1975年日本映画。監督は『学校』『息子』『幸福の黄色いハンカチ』の山田洋次。出演は、渥美清、倍賞千恵子、樫山文枝、桜田淳子など。日本を代表する長寿シリーズ『男はつらいよ』の16作目。
寅さんが学問に目覚め、考古学を研究する女性に恋をする物語、山形で一文無しになった時に助けてれた女性と、その娘のエピソードが感動的に描かれた名作です。無知な為に苦労をしたお雪さんの人生を知った事をキッカケに、寅さんが、人間にとっての学問の重要性に気付くという深いテーマがベースになっていて、感動と啓発を与えてくれる傑作ですが、変わり者の教授として出演している小林桂樹さんと、お雪さんの娘役で出演している桜田淳子が抜群のアクセントになっていて、娯楽作品としても最高の作品です。昔世話になったお雪さんの娘の為に、寅さんが毎年仕送りをしていたというエピソード、寅さんが自分の父親だと信じて山形から会いに来た順子を歓迎するとらやの家族のドタバタなど、オープニングから号泣させられますし、田所教授の礼子さんに対する想いも感動的でとにかく泣ける作品です。
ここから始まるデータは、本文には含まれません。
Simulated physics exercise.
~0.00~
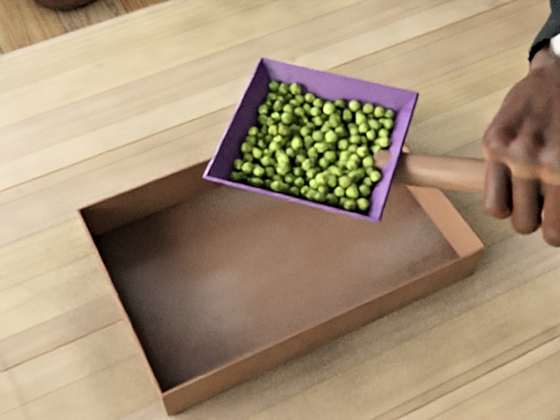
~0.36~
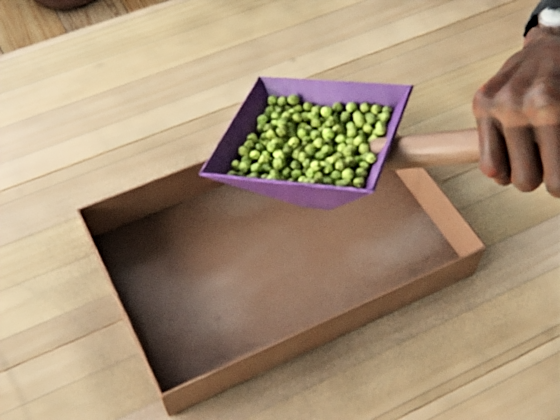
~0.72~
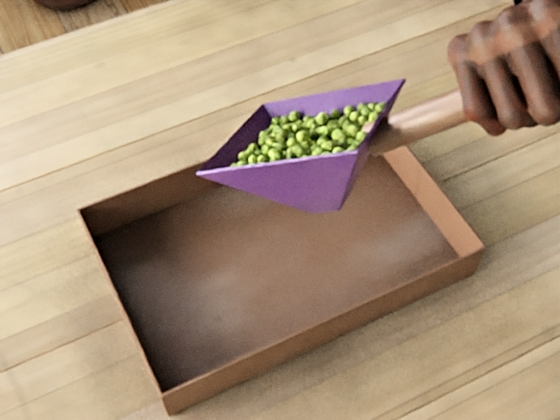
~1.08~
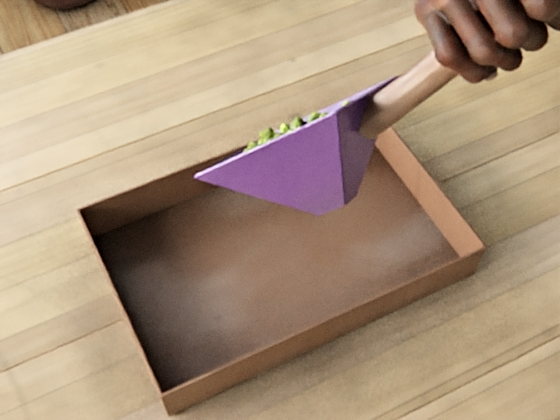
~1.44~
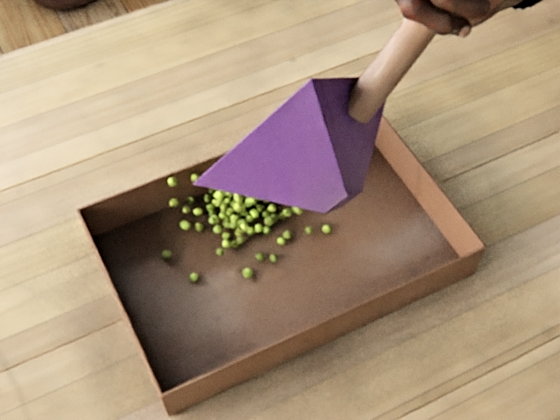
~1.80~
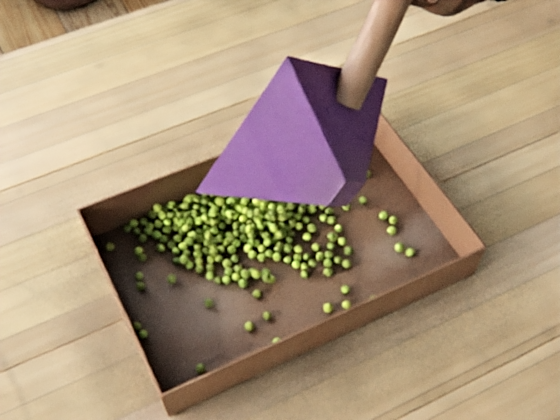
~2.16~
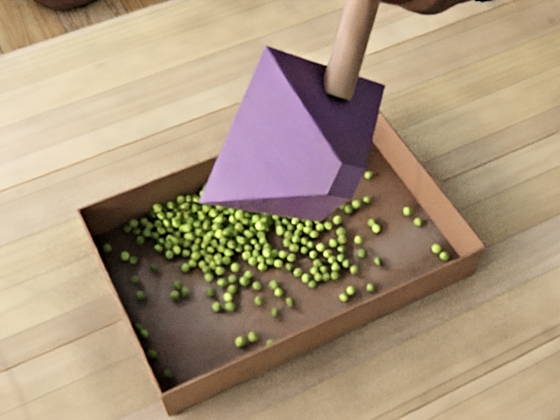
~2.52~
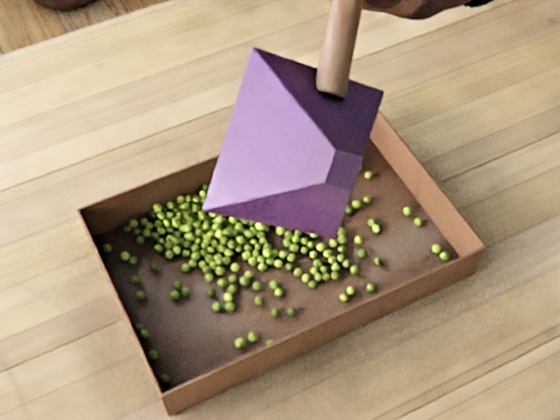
A purple scoop full of green peas is held by a hand at the right, over a shallow brown tray on a pale wooden table, seen from above at an angle. The hand rises as it tips the scoop to the left, and its purple underside gradually hides the peas. They then spill over the lower edge in a thick stream, heaping near the back left of the tray while some roll forward and right. The scoop keeps turning over until the flow ends. Finally it hangs overturned above the heap, with stray peas scattered across the tray.
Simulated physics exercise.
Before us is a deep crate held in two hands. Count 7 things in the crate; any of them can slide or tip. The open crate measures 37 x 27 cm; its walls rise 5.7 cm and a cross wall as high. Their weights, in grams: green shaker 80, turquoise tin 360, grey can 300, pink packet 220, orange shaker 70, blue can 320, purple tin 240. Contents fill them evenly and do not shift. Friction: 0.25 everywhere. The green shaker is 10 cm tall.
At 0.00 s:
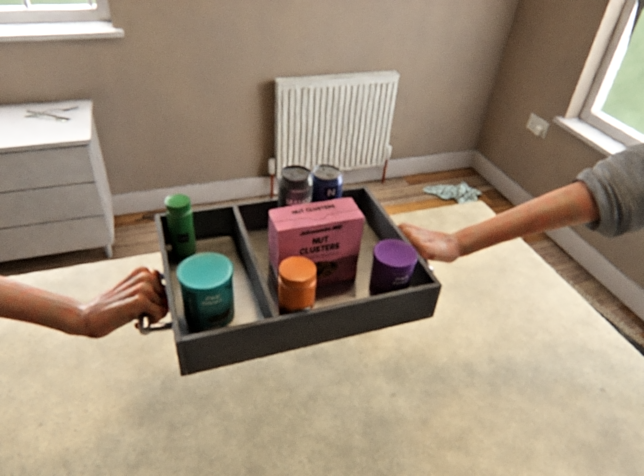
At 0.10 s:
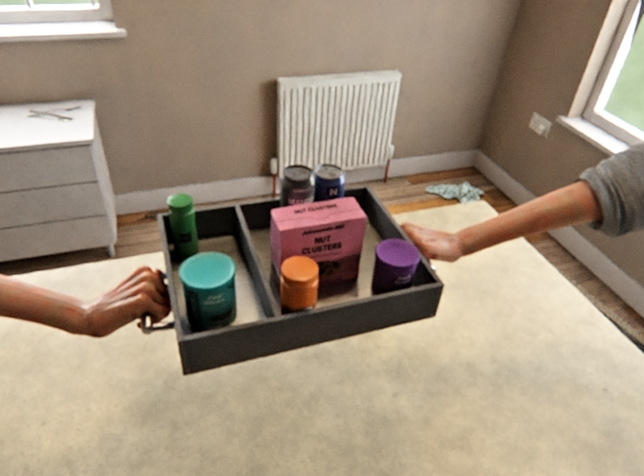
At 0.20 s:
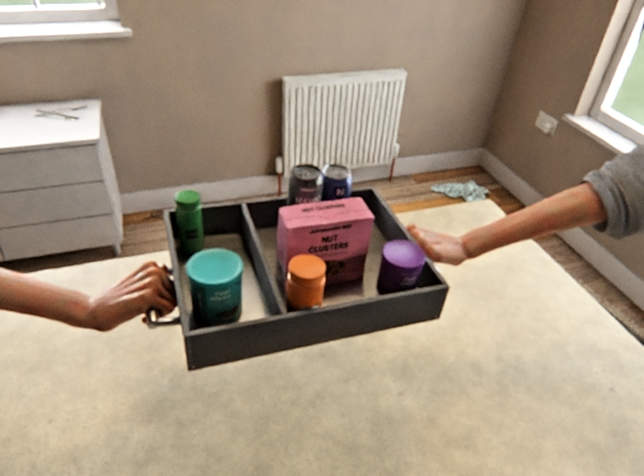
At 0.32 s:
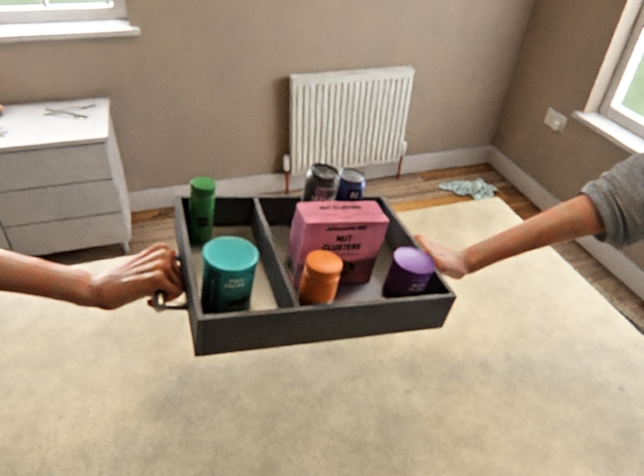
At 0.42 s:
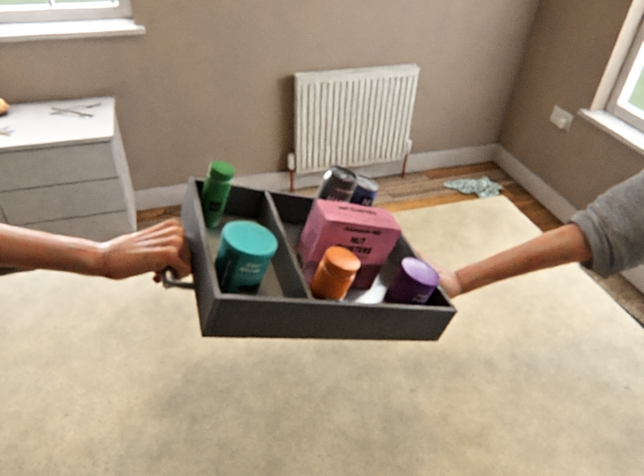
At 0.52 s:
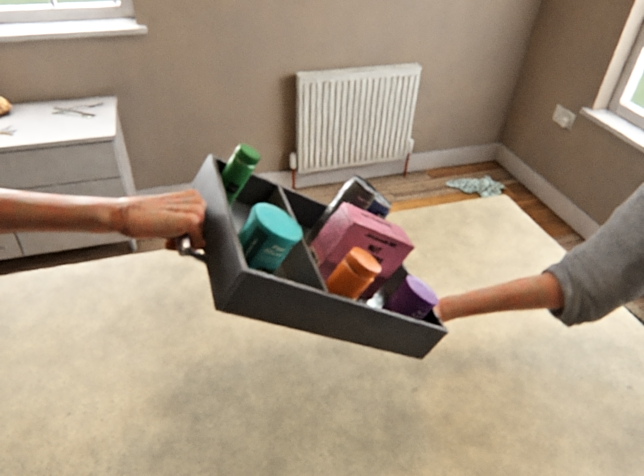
Two hands held a dark divided crate of colourful tins, shakers, cans and a pink packet level above a pale surface, then tilted it steeply, lowering the right side and raising the left.
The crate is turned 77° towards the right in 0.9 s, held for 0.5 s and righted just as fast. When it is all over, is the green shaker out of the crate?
The green shaker remains in the crate.
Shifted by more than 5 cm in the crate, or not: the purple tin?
The purple tin keeps its place.
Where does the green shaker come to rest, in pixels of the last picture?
Near (246, 214).
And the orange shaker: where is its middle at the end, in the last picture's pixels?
Near (399, 277).
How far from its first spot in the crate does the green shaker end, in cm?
About 7 cm.
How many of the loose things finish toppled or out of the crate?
2 of them.
By 0.92 s, tip 76°, right side down; grey can now out of the crate; green shaker 7 cm from its spot near (311, 184); blue can rocked 54° off its seat.
By 1.92 s, tip 43°, right side down; blue can now out of the crate; green shaker 7 cm from its spot near (279, 188); orange shaker 12 cm from its spot.
When it is over (2.9 s), out of the crate, grey can and blue can; not toppled but over 5 cm from the start, green shaker, pink packet and orange shaker; the other 2 within 5 cm of the start. In the last view, green shaker near (246, 214).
柴又に戻った寅さんが勉強をはじめるというストーリーなので、とらやでの茶の間のシーンも多く、博や礼子、田所教授を交えての寅さんのおしゃべりには、ユーモアだけではなく、ハッとさせられるような名言や感動的な話もあり、饒舌な寅さんの本領を発揮した作品でもあります。そして、お雪さんの墓参りに訪れた寅さんが、和尚さんから学問について教えられるシーンは、全シリーズの中でも最も啓発的なシーンの一つになっています。今回は、マドンナが考古学を専攻する知的な女性という事で、色気、デリカシーに欠けるというのが難点と言えば難点ですが、お雪さんの娘役で出演している桜田淳子の初々しい魅力が、その点をカバーしているので、エンターテイメント性の高い泣ける感動作としてオススメできる作品です。
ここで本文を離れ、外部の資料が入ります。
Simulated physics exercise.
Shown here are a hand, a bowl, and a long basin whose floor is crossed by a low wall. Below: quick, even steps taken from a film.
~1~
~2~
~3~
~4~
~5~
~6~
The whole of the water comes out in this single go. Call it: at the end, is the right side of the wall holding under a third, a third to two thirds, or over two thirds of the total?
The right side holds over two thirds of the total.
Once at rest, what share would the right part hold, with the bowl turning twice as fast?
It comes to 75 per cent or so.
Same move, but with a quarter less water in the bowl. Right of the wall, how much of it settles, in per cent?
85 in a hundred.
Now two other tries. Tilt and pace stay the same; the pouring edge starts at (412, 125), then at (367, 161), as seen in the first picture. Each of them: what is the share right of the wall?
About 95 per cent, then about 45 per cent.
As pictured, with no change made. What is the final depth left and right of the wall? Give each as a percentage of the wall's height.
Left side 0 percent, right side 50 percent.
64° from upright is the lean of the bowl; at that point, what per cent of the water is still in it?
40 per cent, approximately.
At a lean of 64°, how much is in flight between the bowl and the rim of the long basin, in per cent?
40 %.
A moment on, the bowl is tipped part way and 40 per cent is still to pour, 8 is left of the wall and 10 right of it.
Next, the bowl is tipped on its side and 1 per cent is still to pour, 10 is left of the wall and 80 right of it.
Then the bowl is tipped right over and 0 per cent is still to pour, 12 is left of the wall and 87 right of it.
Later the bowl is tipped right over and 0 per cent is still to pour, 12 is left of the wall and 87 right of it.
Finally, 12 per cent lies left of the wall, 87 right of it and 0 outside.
この作品の舞台になっている寒河江ではありませんが、私も昔、山形県に住んでいた事があります。日本海に面しているので、海沿いの町では、海に沈む美しい夕日を見る事のできますし、山間部では、山の四季の風景が美しく、アウトドアをたっぷりと楽しめましたが、給料が安く仕事が少ないので生活できずに引っ越してしまいました。寒さが厳しい、雪が多いなどの気候的な問題は我慢できましたが、仕事が無くては生活できません。山形に限らず東北地方は人件費が安くて仕事が少ないところが多いので、東北地方での田舎暮らしを考えている人は、その点を考慮して計画を立てた方がいいと思います。観光で行くならいいんですけど、住むとなると色々大変です。
困った事があったら、いつでも来るんだぞ
世話になった女性の娘に、有り金を全部渡してしまう寅さんの姿も感動的ですが、困った事があったらいつでも力になるからな!という寅さんの気持ちが最高ですね。人の恩を忘れず、人助けの為の労力を惜しまない寅さんの姿は、人間のあるべき姿のお手本のような気がします。
困ったときは、お互いですからね
無一文で困っていた寅さんを助けてくれたお雪さんの言葉は、良く聞き慣れた言葉で珍しいものではありませんが、現代社会では、こんな感覚が失われているような気がします。自分さえ良ければいい、他人の事なんかにかまっていられないと考える人が増えてしまっている現代では、困っている人を助けるのは当たり前という考えが感動的に感じられます。誰でも困っている時に助けてもらえるのはありがたいものです。損得勘定抜きに、困っている人には優しくしたいですね。
己の愚かさに気付いた人間は、愚かとは言いません。もう利口な人だ
『己を知ってこそ、他人を知り世界を知る事ができる』『学問をはじめるのに、早い遅いはない』などなど、寅さんが知り合った和尚さんの言葉には、学んで行くことの重要性を教えられます。受験や進学の為にイヤイヤ勉強するのは、本人の為にならないことも多いかもしれませんが、自分が興味を持った事、研究したい事に関して学ぶのは、歳をとってからでも遅くはありませんし、好きな事を学ぶ事によって、本当に己を知ることができるのかもしれません。また、己の愚かさを知る事によって自省し、人間的にも成長できるような気がします。
この人の為なら、命なんかいらない
博学な田所教授ですが、恋愛に関しては寅さんの方が上のようです。恋愛感情について語る寅さんの言葉には説得力があり、田所教授も感心してしまいます。『この人を幸せにしたい』『この人の為なら死んでもいい』という気持ちが、本物の恋愛感情なのかもしれませんね。